Il Porto riapre ma Razeto accusa: «Danno d’immagine enorme»
Durissimo il giudizio del presidente Confindustria Trieste: "In pochi giorni è stato distrutto il lavoro di tanti anni. Il danno d’immagine subìto dal nostro porto è impressionante"
TRIESTE. In pochi giorni è stato distrutto il lavoro di tanti anni. Il danno d’immagine subìto dal nostro porto è impressionante. Complimenti ai responsabili di questa situazione».
È durissimo il giudizio del presidente degli Industriali Sergio Razeto sulle conseguenze della protesta dei lavoratori delle cooperative che ha portato alla paralisi dello scalo. Lavoratori che, a suo giudizio, hanno dimostrato di non avere senso di responsabilità.

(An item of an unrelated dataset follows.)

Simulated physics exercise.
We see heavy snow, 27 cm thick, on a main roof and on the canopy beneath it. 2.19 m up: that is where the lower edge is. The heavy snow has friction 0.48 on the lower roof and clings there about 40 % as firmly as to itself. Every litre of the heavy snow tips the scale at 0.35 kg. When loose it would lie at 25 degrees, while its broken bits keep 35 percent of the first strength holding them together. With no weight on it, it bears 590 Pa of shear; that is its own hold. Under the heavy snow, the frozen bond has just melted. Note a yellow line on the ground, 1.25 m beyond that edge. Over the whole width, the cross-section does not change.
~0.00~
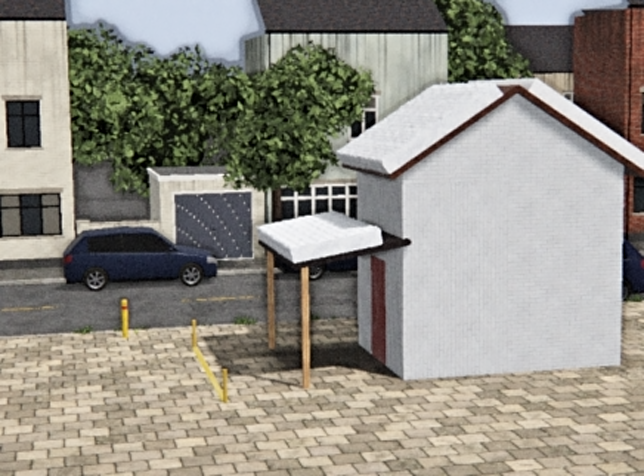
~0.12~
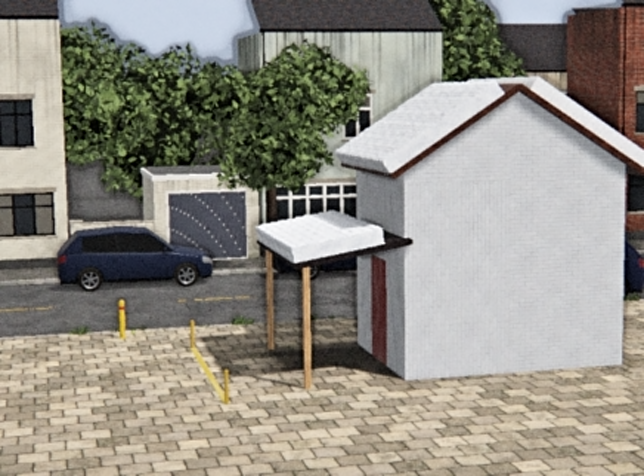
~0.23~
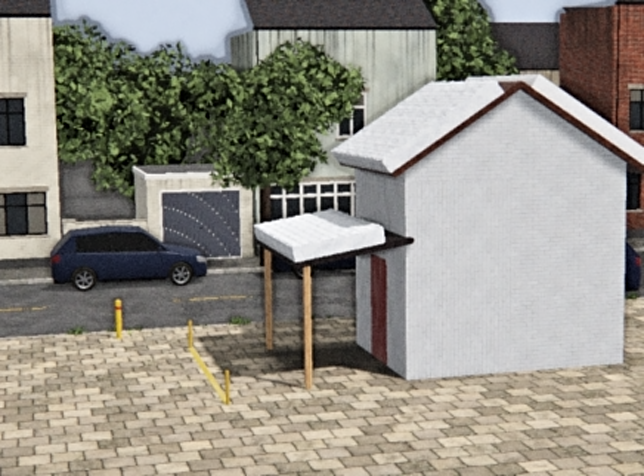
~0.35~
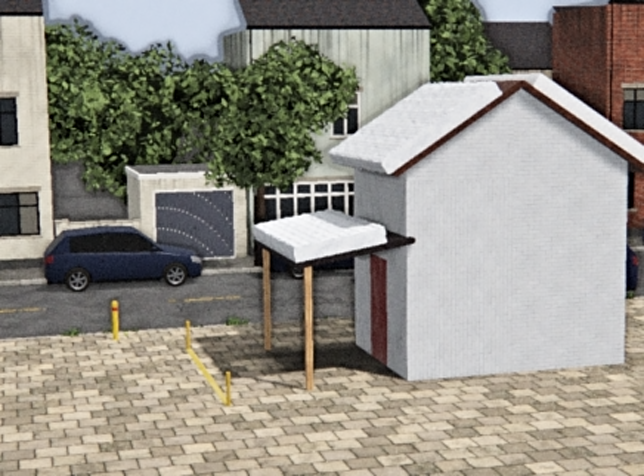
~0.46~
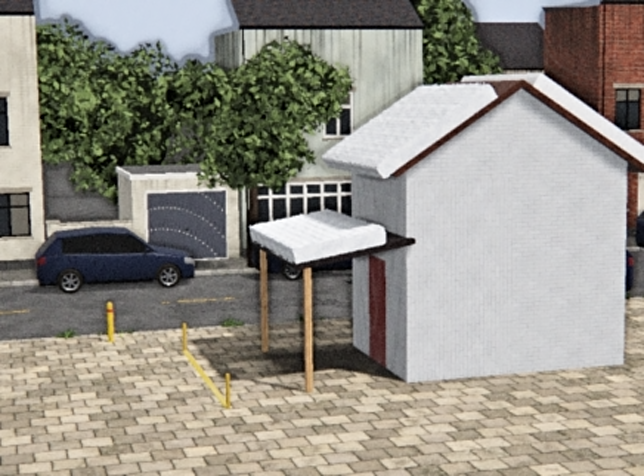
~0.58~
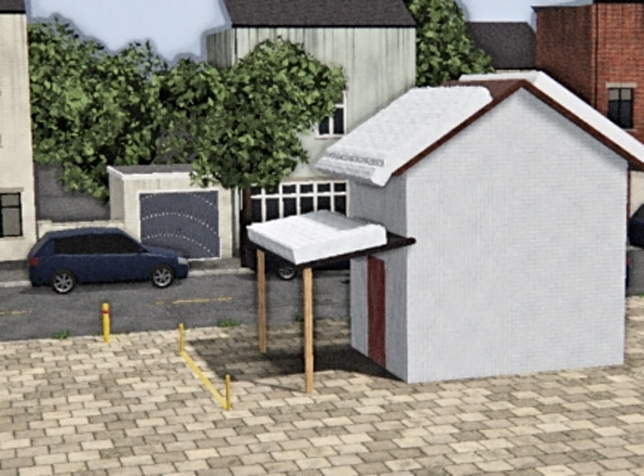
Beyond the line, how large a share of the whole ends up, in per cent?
Roughly 16 per cent.
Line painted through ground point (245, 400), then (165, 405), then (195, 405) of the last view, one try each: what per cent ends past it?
One by one: 25 in a hundred, 2 in a hundred, 10 in a hundred.
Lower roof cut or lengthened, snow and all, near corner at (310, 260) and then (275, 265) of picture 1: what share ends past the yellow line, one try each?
30 %, 12 %.
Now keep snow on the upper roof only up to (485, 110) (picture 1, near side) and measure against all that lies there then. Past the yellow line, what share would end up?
In that case some 8 per cent.
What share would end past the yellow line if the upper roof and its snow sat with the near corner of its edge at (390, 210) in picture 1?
Roughly 0 per cent.
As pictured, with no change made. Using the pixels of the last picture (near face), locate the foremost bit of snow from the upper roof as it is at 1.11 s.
You'll find it close to (340, 233).
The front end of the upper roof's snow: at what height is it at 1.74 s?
Roughly 2.4 m.
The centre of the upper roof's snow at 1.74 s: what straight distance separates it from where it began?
I'd reckon close to 2.6 m.
After 1.11 s, none is below the lower edge and 0 % is past the line.
After 1.74 s, none is below the lower edge and 0 % is past the line.
After 2.37 s, 31 % is below the lower edge and 0 % is past the line.
After 3.00 s, 40 % is below the lower edge and 16 % is past the line.
After 4.90 s, 43 % is below the lower edge and 16 % is past the line.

«Bloccare l’attività per rivendicazioni come quelle messe sul piatto è stata una scelta gravissima e inaccettabile - commenta Razeto -. Un conto è il diritto di sciopero, un altro impedire il lavoro altrui. Vuoi fare una protesta? Vai sotto le finestre dei palazzi istituzionali, organizza un presidio e fatti sentire, ma non mettere a rischio la funzionalità del porto. Io ho sempre avuto il massimo rispetto e la massima comprensione per chi lavora ma, davvero, questa volta penso si sia andati oltre. Anche perchè, se andiamo ad analizzarle, le ragioni dell’agitazione lasciano molto perplessi».
L’impressione infatti, per il numero uno di Confindustria Trieste, è che gli artefici dello sciopero abbiano voluto tirare le corda non per avere legittime garanzie occupazionali, che peraltro già erano arrivate, bensì per ottenere privilegi anacronistici e antieconomici.
«Lo ribadisco, per me il lavoro è sacro e i lavoratori devono essere sostenuti in ogni modo - prosegue Razeto -. Ma il punto è che, questa volta, il sostegno nei loro confronti c’era stato, eccome. Per due volte è stata prospettata una soluzione (prima l’ingresso di 70 operatori nella Compagnia portuale di Monfalcone, poi l’assunzione di tutte le maestranze da parte dell’Ideal Service) e per due volte è stata rifiutata. Il vero intento era ripristinare una gestione monopolistica che, in un porto moderno, non è assolutamente attuabile. Acconsentire a quella richiesta fuori dal tempo, significa perdere competitività e, di conseguenza, lavoro. Gli armatori infatti non verranno più a Trieste, preferendo scali giudicati più affidabili e in grado di garantire tariffe più basse».
Di qui l’amarissima conclusione. «Personalmente vedo nero - conclude Razeto -. Il danno d’immagine è stato pesantissimo e potrà essere recuperato chissà tra quanti anni. Le navi perse, non torneranno tanto presto. Purtroppo ci siamo giocati non una, ma tante occasioni per far crescere il porto». (m.r.)